Last month I read Kerouac's Visions of Cody, about him and Cassady, revisiting that pair for the first time since I was a teenager. I found it a little annoying and exhausting, the way Kerouac rambles weightlessly, like a coin flipping in midair that never actually comes down on either side. I realized what I had actually envied most, back then when I read about them for the first time, was that they had means of transportation, and therefore a means of escape.
I don't roll my eyes anywhere near so hard at Dylan, whose body of work I still venerate. But it was funny, at age 29, returning to Don't Look Back and seeing for the first time how young he is, and knowing how much anyone at that age still has left to learn. With the added experience of having gone to parties in my early 20s, I could perhaps understand him now as a guy who was fighting to keep it together, who was just saying words and waiting to see what stuck, who badly wants to be cool, who's still figuring out what kind of drugs he likes in his system, who's not entirely sure about the relationship between actions and consequence. Nobody can or should be like that forever, but it's kind of a fun place to be, still testing the guardrails of adulthood while feeling the freedom that comes with decades of possibility ahead of you.

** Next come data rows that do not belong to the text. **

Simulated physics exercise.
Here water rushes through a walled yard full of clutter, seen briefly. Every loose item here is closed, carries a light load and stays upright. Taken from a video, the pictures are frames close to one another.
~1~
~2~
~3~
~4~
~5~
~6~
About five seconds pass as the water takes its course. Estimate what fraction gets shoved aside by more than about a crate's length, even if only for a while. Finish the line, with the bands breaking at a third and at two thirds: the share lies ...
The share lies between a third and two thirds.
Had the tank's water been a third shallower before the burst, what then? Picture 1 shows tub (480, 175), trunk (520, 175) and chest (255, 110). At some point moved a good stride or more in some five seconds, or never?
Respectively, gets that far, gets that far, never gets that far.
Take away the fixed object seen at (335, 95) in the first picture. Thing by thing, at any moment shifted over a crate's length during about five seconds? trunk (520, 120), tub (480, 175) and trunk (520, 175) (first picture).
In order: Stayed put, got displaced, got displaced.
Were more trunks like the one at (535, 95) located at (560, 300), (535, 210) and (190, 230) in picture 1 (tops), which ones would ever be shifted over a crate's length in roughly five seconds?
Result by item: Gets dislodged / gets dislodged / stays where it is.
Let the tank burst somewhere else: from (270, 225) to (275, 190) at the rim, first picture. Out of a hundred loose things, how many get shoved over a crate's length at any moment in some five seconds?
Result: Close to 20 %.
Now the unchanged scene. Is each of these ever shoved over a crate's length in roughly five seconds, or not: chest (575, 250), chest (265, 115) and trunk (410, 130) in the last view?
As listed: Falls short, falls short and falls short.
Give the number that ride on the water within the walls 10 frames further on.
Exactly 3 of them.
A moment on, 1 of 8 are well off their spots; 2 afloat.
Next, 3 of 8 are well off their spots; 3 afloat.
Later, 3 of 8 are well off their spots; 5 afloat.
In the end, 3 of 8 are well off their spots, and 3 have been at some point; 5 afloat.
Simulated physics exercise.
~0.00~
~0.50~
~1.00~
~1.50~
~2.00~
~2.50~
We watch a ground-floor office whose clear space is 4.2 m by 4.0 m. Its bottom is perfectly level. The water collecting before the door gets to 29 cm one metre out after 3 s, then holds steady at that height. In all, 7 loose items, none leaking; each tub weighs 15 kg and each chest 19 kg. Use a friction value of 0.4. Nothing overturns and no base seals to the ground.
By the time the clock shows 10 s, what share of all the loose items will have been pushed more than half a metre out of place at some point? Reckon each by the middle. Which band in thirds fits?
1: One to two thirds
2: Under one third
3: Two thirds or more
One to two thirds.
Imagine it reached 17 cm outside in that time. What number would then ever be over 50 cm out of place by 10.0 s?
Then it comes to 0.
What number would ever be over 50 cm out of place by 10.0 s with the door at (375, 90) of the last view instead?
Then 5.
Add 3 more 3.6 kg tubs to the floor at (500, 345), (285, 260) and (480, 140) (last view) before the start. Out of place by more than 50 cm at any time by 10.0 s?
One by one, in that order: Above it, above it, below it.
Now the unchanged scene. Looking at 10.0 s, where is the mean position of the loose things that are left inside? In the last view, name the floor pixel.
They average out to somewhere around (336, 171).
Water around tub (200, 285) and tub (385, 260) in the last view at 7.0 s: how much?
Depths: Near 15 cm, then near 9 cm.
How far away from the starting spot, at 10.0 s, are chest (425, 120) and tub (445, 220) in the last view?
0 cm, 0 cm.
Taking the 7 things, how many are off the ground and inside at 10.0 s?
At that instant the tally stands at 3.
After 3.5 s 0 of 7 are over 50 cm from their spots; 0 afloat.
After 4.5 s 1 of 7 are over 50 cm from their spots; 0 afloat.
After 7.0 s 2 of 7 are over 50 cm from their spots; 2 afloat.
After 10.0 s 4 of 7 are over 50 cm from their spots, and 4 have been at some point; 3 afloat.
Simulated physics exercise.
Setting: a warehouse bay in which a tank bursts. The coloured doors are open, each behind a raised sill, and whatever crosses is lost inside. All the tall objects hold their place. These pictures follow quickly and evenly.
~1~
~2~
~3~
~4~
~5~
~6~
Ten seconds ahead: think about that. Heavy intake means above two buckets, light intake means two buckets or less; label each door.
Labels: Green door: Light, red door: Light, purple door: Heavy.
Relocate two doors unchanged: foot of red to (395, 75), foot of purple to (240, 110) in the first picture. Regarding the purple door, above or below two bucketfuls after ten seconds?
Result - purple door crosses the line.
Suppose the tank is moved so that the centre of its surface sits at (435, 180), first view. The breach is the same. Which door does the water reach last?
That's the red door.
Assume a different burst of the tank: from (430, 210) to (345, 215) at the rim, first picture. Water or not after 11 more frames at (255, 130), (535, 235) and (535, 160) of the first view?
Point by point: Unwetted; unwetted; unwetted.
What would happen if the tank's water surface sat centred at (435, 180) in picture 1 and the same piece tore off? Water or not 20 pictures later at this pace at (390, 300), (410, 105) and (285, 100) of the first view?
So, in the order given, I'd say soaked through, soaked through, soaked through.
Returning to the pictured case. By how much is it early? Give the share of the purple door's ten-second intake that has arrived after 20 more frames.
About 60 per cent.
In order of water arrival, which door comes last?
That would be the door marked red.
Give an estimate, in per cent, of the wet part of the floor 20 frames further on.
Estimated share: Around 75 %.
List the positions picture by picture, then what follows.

If I end up seeing A Complete Unknown, it'll probably just be to look at Chalamet's often-imitated, never-duplicated beauty on a big screen. I cannot imagine that there's anything more to that mainstream version of Dylan that hasn't already been covered. But I think I'll find meaning in his work forever, and not just because I want to know who threw the glass in the street. Dylan's 83 years old now. That's a whole life for me to catch up to, tied to album after album of wild turns and sober reflections. It's still four more years until I get to Blood on the Tracks.